Une précieuse liberté de ton

Fière de "ne pas avoir peur de dire ce qu'elle pense", elle dispose d'une vision d'ensemble en tant que fédération aimantant une centaine d'associations locales concernées "par la problématique consumériste et environnementale des transports" et rassemblant, si l'on inclut celles liées au vélo, environ 80.000 adhérents. Hostile à l'idée d'un transport public gratuit mais favorable au péage urbain, favorable à l'extension de nouvelles lignes LGV mais vigoureusement opposée au projet du canal Seine-Nord Europe, qu'elle juge d'avance "ruineux et sans effets" : ses positions sont diverses et relativement critiques à l'encontre des "innovations présentées comme des solutions miracles, par exemple le tramway sur pneus qui a échoué à Nancy et Caen ou le câble urbain qui n'est adapté qu'à des niches".
 L'association bataille régulièrement pour le développement de sites propres pour les transports collectifs de surface (tramway, bus à haut niveau de service ou BHNS) et contre les niches fiscales dont bénéficient le transport aérien et le transport routier de fret. Elle croit et insiste sur la pertinence des techniques traditionnelles - tramway, train électrique, vélo, combiné rail/route - et a obtenu de beaux succès. Sur son tableau de trophées figurent l'annulation de projets inadaptés de minimétros VAL (à Strasbourg et Bordeaux) ou de rocades autoroutières (à Grenoble, terre de naissance de l'association). Ou encore le retour de tramways qu'elle a appuyé dans des villes comme Nantes, Lyon, Orléans, Reims ou Bordeaux. Mais aussi l'émergence de l'intermodalité, la défense des autoroutes ferroviaires, l'exploitation des lignes ferroviaires régionales en délégation de service public (DSP), etc.

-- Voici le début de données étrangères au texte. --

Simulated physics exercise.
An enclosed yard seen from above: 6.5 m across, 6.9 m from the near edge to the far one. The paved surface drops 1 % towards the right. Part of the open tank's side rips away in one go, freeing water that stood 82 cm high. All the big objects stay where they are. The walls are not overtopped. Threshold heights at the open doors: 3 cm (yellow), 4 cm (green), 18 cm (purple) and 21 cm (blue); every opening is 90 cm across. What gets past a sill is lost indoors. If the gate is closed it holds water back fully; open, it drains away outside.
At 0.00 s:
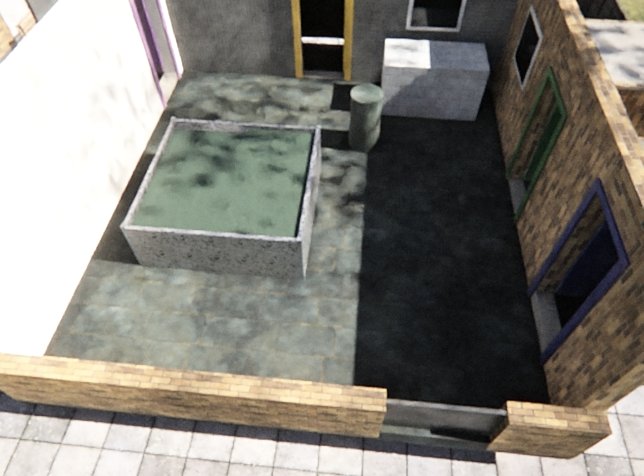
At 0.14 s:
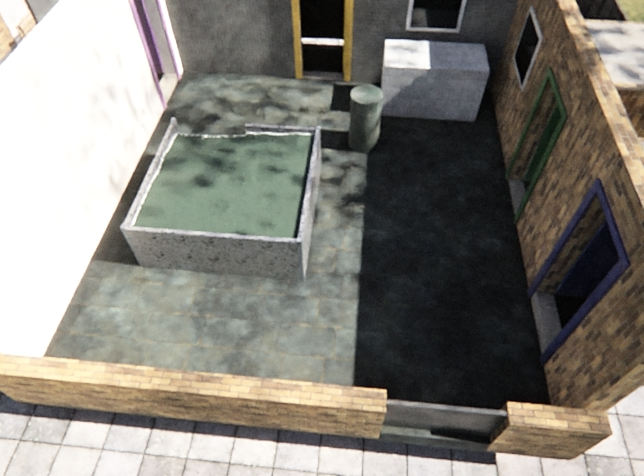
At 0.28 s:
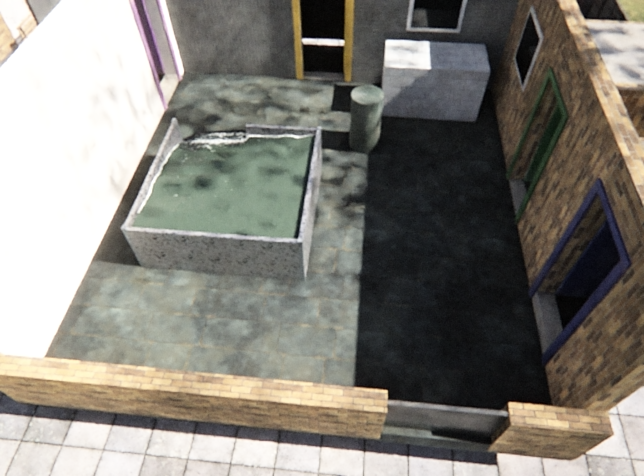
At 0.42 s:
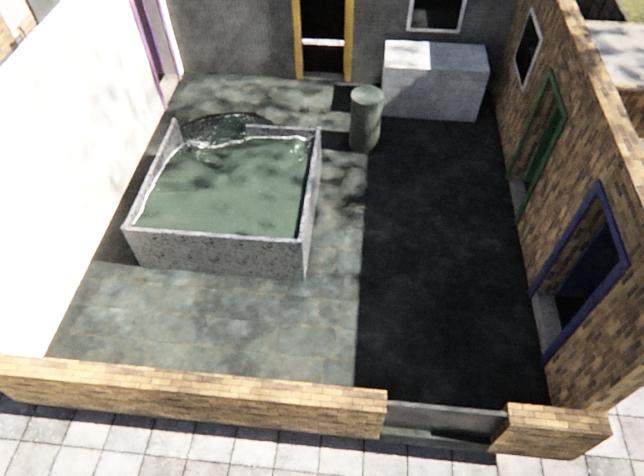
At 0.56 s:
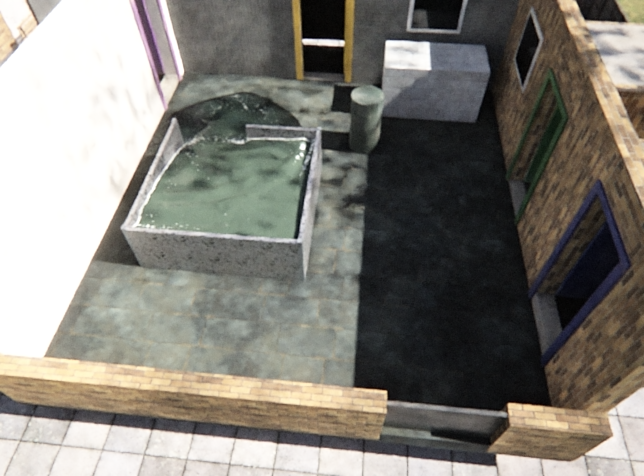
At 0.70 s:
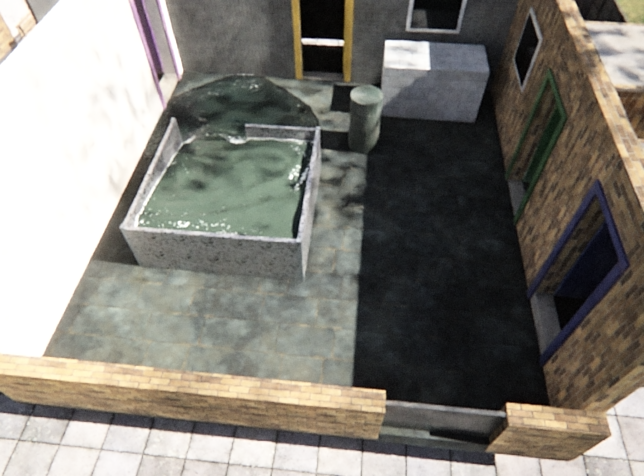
In a walled yard, water pours over the open tank's far side and spreads across the paving.
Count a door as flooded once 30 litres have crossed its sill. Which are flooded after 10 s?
Door by door: At the yellow door it goes over the limit; at the green door it passes the limit; at the purple door it exceeds the limit; at the blue door it does not reach the limit.
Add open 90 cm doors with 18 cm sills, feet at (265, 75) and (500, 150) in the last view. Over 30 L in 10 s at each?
In that order: Above, under.
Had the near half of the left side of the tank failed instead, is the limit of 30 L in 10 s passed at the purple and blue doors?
Against that limit: Purple below, blue below.
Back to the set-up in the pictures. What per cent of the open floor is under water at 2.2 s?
Some 25 per cent of it.
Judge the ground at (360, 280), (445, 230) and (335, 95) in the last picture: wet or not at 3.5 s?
In that order: Not reached, still dry, under water.
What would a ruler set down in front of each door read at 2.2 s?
In cm: Yellow 16, green 0, purple 38, blue 0.
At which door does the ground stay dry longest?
It is the blue one.
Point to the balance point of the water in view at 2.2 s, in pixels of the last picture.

Du scepticisme face aux nouvelles mobilités

"Nous dénonçons aussi de longue date l'implantation de gares TGV en rase campagne (exurbanisées) et sans connexion possible avec le TER et les transports de proximité. Nous sommes particulièrement intéressés aux transports dans les petites et moyennes villes. Et avons toujours défendu les petites lignes ferroviaires et dénoncé les projets inutiles et nocifs pour l'environnement", ajoute Jean Sivardière. Autre cheval de bataille, l'insécurité routière, qui doit être "appréhendée comme un problème spécifique et un aspect de la politique des transports".
 Quitte à se mettre à dos certains acteurs, sa position est critique vis-à-vis des nouvelles mobilités - le covoiturage a selon elle "une portée limitée" - et la voiture électrique, "cet exemple typique des illusions technologiques qui fascinent les décideurs mais ne fait que déplacer la pollution et dont l'usage généralisé ne réduirait pas la congestion urbaine". Sollicitée par diverses instances expertes et par les médias - "il ne se passe pas une journée sans qu'on nous appelle" -, elle l'est sur des enjeux qui l'éloignent de son cœur de métier comme le transport aérien ou, suite à l'effondrement du pont à Gênes, sur l'état en France des infrastructures routières.
 "Nous nous appuyons sur des observations concrètes, non sur des considérations idéologiques, avons dû acquérir de nouvelles compétences face à la complexification du secteur et faisons réaliser des études. Ce besoin d'expertise est important, les décideurs ont de plus en plus besoin d'être éclairés. Et nous de muscler nos compétences sur des sujets nouveaux comme l'ouverture des données, le véhicule autonome", conclut Jean Sivardière.